As for my compositional process, it really is different for every piece. I haven't settled on a specific process, mainly because I am not a full-time composer. In my day job, I'm a conductor and a department administrator, which means I have to squeeze out time to compose when I have free time. I'm also a bit "streaky", to use a baseball term. I compose in bursts, and then don't compose for long periods of time, sometimes months. I don't have an efficient system that allows me to crank out material on demand. My music tends to percolate, to languish on the piano, to get lost underneath huge piles of other work, and then to somehow work its way to the top in some kind of Darwinian process to emerge sometimes years later as a finished piece. In that sense, however, the editing process I have is exhaustive and always ongoing. The way that I approached my Mass was very different from the way I composed my opera, for instance, or the way I approach smaller works like motets, anthems, and songs. With the Mass, it developed over 5 years. The bulk of my opera, at least an hour's worth of music, was written in about 4 weeks. My most frequently performed motet, Mirabile Mysterium, was written in an hour but underwent at least a week's worth of revisions. If there is an over-arching inspirational process, it is certainly based on the text that I'm setting, which as far as I am concerned, should be the be-all and end-all of choral composition.

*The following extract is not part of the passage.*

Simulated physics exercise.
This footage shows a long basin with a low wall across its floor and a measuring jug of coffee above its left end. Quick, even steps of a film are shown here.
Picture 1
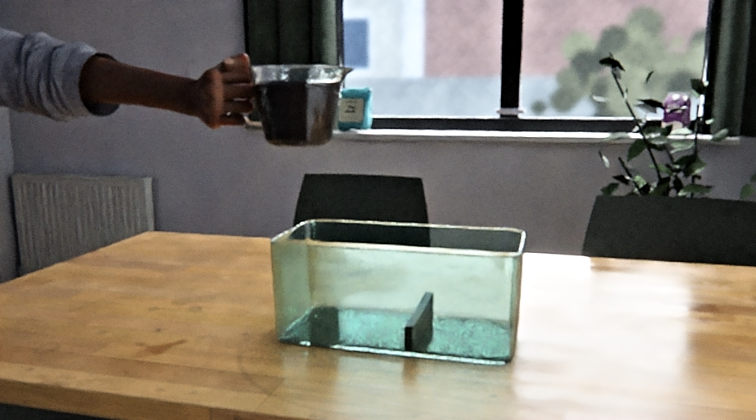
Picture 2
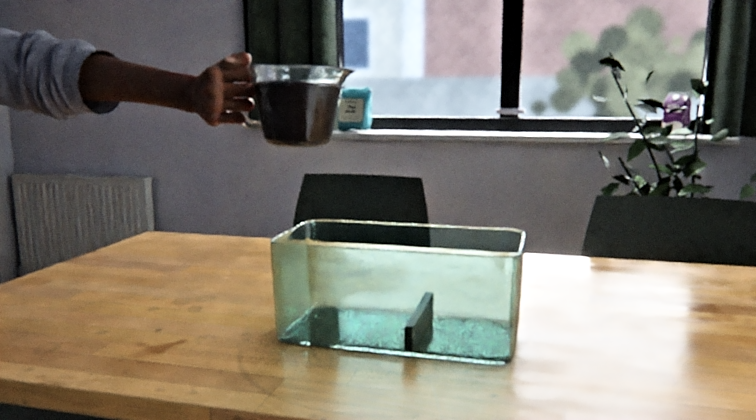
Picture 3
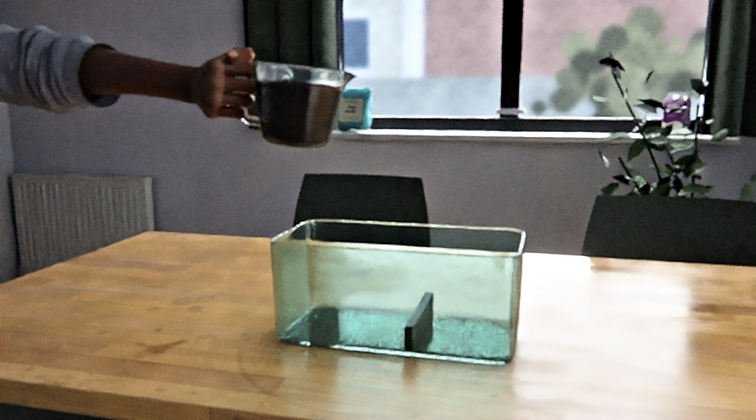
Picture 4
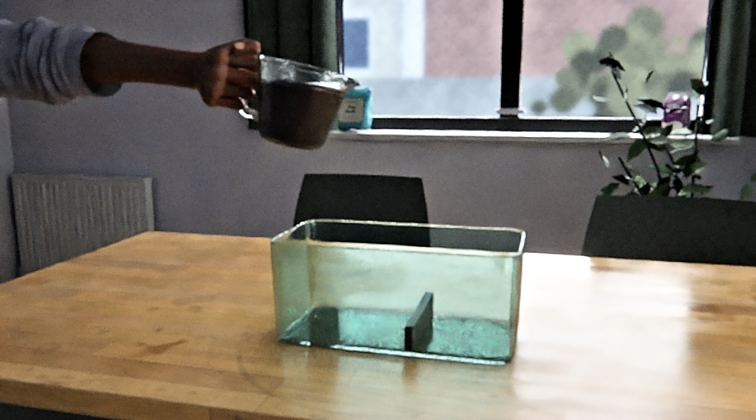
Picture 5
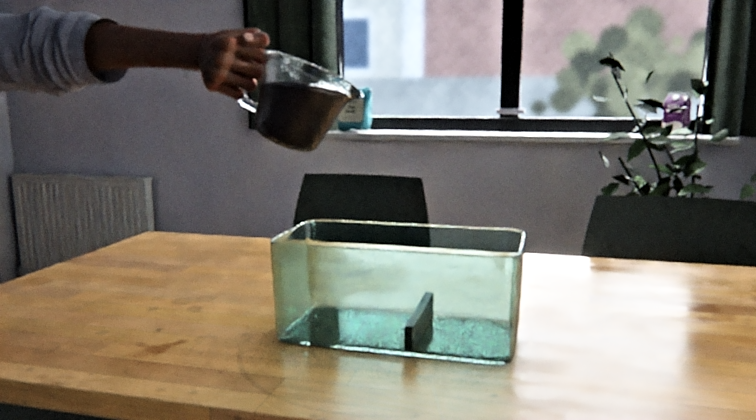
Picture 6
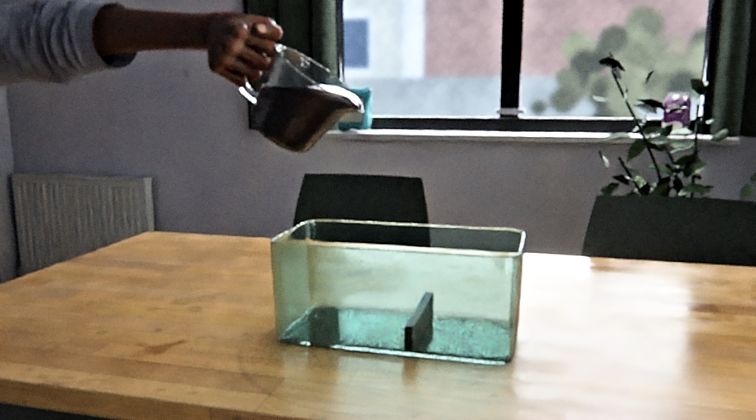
A hand held a clear jug of dark liquid above the left end of a glass tank on a wooden table, then gradually tilted it to the right until the liquid reached the spout.
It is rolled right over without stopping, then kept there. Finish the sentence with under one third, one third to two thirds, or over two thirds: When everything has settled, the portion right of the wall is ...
When everything has settled, the portion right of the wall is under one third.
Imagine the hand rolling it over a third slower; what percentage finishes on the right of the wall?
Near 15 %.
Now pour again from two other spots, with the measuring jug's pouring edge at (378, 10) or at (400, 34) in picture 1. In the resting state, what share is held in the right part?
First try: 50 percent; second try: 70 percent.
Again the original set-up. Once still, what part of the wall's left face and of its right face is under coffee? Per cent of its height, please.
Left side roughly 50, right side roughly 10.
A moment on, the measuring jug is tipped right over and 33 per cent is still to pour, 26 is left of the wall and 1 right of it.
Next, the measuring jug is tipped right over and 3 per cent is still to pour, 82 is left of the wall and 5 right of it.
Then the measuring jug is tipped right over and 0 per cent is still to pour, 81 is left of the wall and 12 right of it.
Later the measuring jug is tipped right over and 0 per cent is still to pour, 81 is left of the wall and 13 right of it.
At rest 80 per cent lies left of the wall, 14 right of it and 6 outside.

On Thursday, Tim Powell will talk about his song inspired by JRR Tolkien and his time in Bulgaria.

2 comments:

Anonymous said...

What a great interview. I work with Tim and am impressed so much by his commitment to music, students, and family. He's engaging and such a bright star. Thanks for giving readers insight into a diversely talented young leader.

Susan Cummings
Humanities Faculty
Lee College

Anonymous said...

Wow I never would have thought that mean boy that I had to put up with would turn into such an accomplished artist, husband, and father. Wonderful interview and I hope that New Places goes all the way to the top; it is now one of my favorit songs.